ECLI:NL:HR:2005:AT8940
Hoge Raad
- Cassatie
- L. Monné
- P.J. van Amersfoort
- C.J.J. van Maanen
- Rechtspraak.nl
Beroepschrift vóór het einde van de termijn ter post bezorgd?
In deze zaak gaat het om de vraag of het beroepschrift van belanghebbenden tegen de uitspraak van de Inspecteur ter post is bezorgd vóór het verstrijken van de termijn, zoals vereist door de Algemene wet bestuursrecht. De belanghebbenden, erfgenamen van A, waren in beroep gegaan tegen aanslagen in het recht van successie die hen waren opgelegd na de verkrijging uit de nalatenschap van A, die op 1 juli 1997 was overleden. Na bezwaar tegen de aanslagen had de Inspecteur deze verminderd, maar het Hof had het beroep van de belanghebbenden niet-ontvankelijk verklaard wegens overschrijding van de termijn. Hierop hebben de belanghebbenden verzet aangetekend, maar het Hof verklaarde dit verzet ongegrond.
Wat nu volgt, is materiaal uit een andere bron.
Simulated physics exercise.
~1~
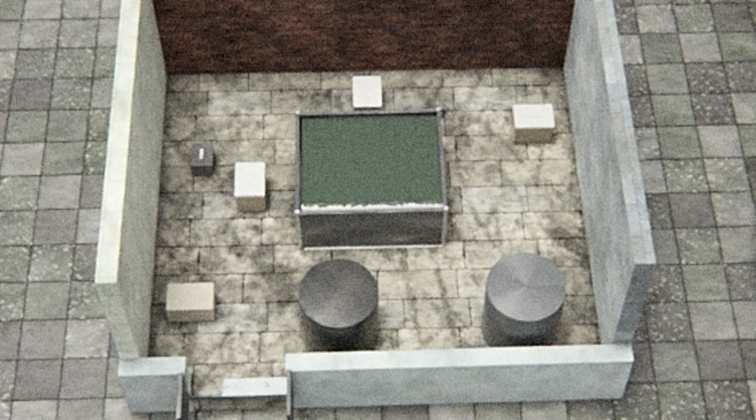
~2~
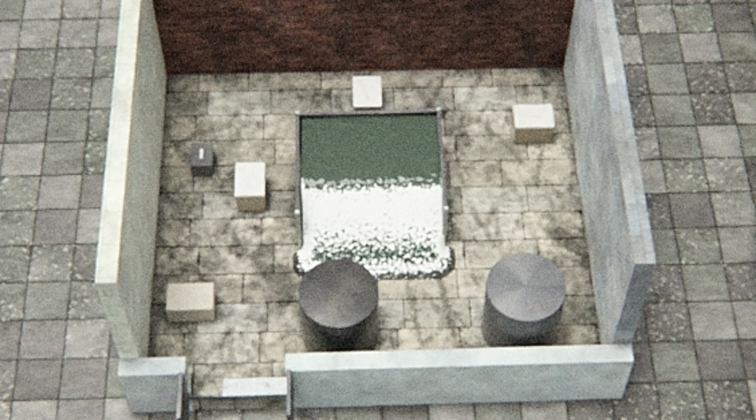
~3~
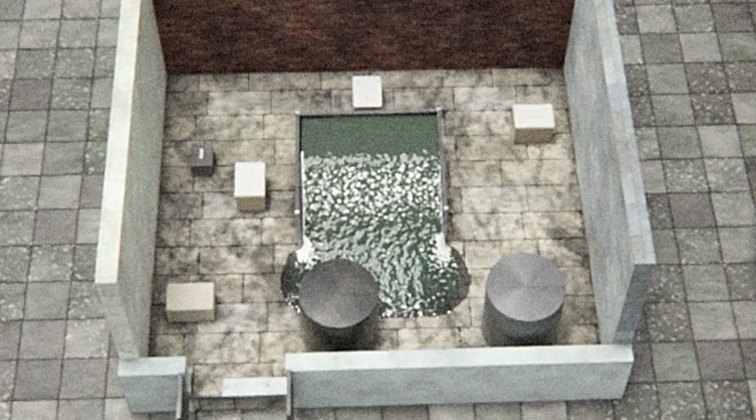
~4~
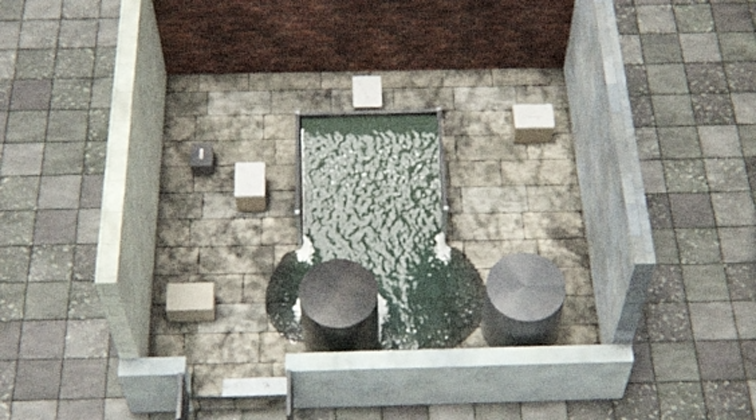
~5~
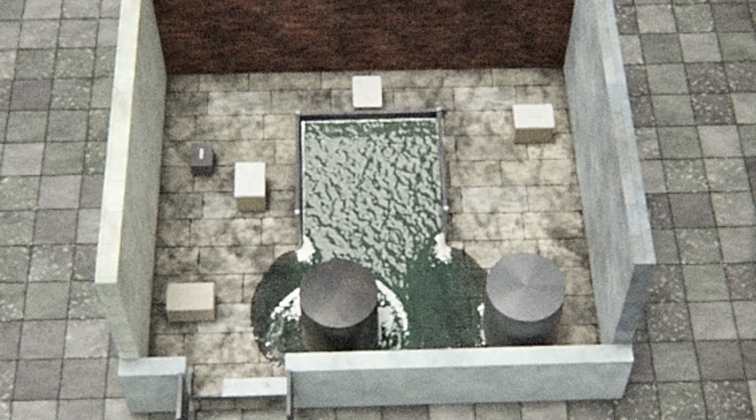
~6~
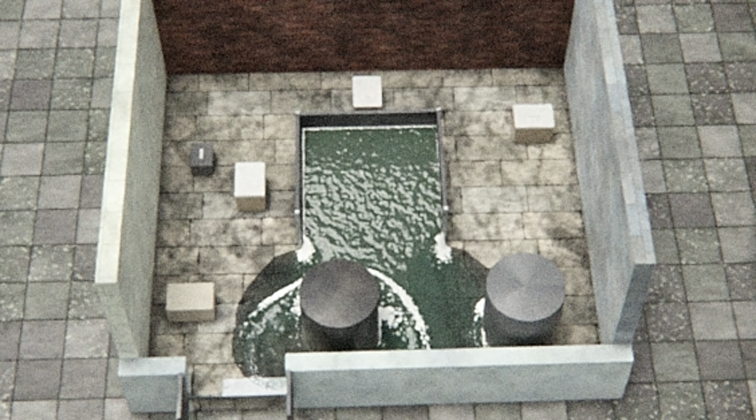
A walled yard's central tank opens at the front, and green water spreads around two cylinders.
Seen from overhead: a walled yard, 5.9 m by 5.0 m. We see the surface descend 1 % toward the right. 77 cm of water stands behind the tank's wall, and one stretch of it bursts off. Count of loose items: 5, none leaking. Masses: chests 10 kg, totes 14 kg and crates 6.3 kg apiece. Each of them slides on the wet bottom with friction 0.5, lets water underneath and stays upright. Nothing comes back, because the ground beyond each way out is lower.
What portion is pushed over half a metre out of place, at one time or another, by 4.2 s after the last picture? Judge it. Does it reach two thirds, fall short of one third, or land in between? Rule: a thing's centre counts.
The proportion hits a third but misses two thirds.
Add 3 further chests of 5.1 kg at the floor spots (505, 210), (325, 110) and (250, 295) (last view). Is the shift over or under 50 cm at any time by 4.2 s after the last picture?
Outcome: Breaks the threshold first, stays within next, breaks the threshold last.
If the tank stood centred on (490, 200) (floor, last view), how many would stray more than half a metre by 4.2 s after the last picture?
The count would be 2.
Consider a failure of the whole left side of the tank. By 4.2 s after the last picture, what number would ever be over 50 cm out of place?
Then 5.
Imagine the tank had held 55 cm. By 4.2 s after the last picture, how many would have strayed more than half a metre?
With that change, 2 of them.
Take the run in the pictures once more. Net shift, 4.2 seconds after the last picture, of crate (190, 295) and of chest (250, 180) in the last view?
Object 1: 200 cm. Object 2: 40 cm.
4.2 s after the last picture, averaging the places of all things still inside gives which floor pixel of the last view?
Centred roughly on (295, 145).
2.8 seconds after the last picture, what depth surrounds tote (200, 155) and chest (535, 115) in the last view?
Depth approx. 4 cm / 4 cm.
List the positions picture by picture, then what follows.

De belanghebbenden hebben vervolgens cassatie ingesteld tegen de uitspraak van het Hof. De Hoge Raad heeft het beroep in cassatie gegrond verklaard en de uitspraak van het Hof vernietigd. De Hoge Raad oordeelde dat het Hof ten onrechte had geoordeeld dat de belanghebbenden niet aannemelijk hadden gemaakt dat het beroepschrift tijdig was ter post bezorgd. De Hoge Raad heeft het verzet gegrond verklaard en gelast dat het Hof het onderzoek in de stand voortzet waarin het zich bevond. Tevens is de Staatssecretaris van Financiën veroordeeld in de proceskosten van de belanghebbenden, vastgesteld op € 1288 voor beroepsmatig verleende rechtsbijstand, en is de Staat aangewezen als de rechtspersoon die deze kosten moet vergoeden.
Dit arrest is gewezen door de raadsheer L. Monné als voorzitter, en de raadsheren P.J. van Amersfoort en C.J.J. van Maanen, in tegenwoordigheid van de waarnemend griffier A.I. Boussak-Leeksma, en in het openbaar uitgesproken op 8 juli 2005.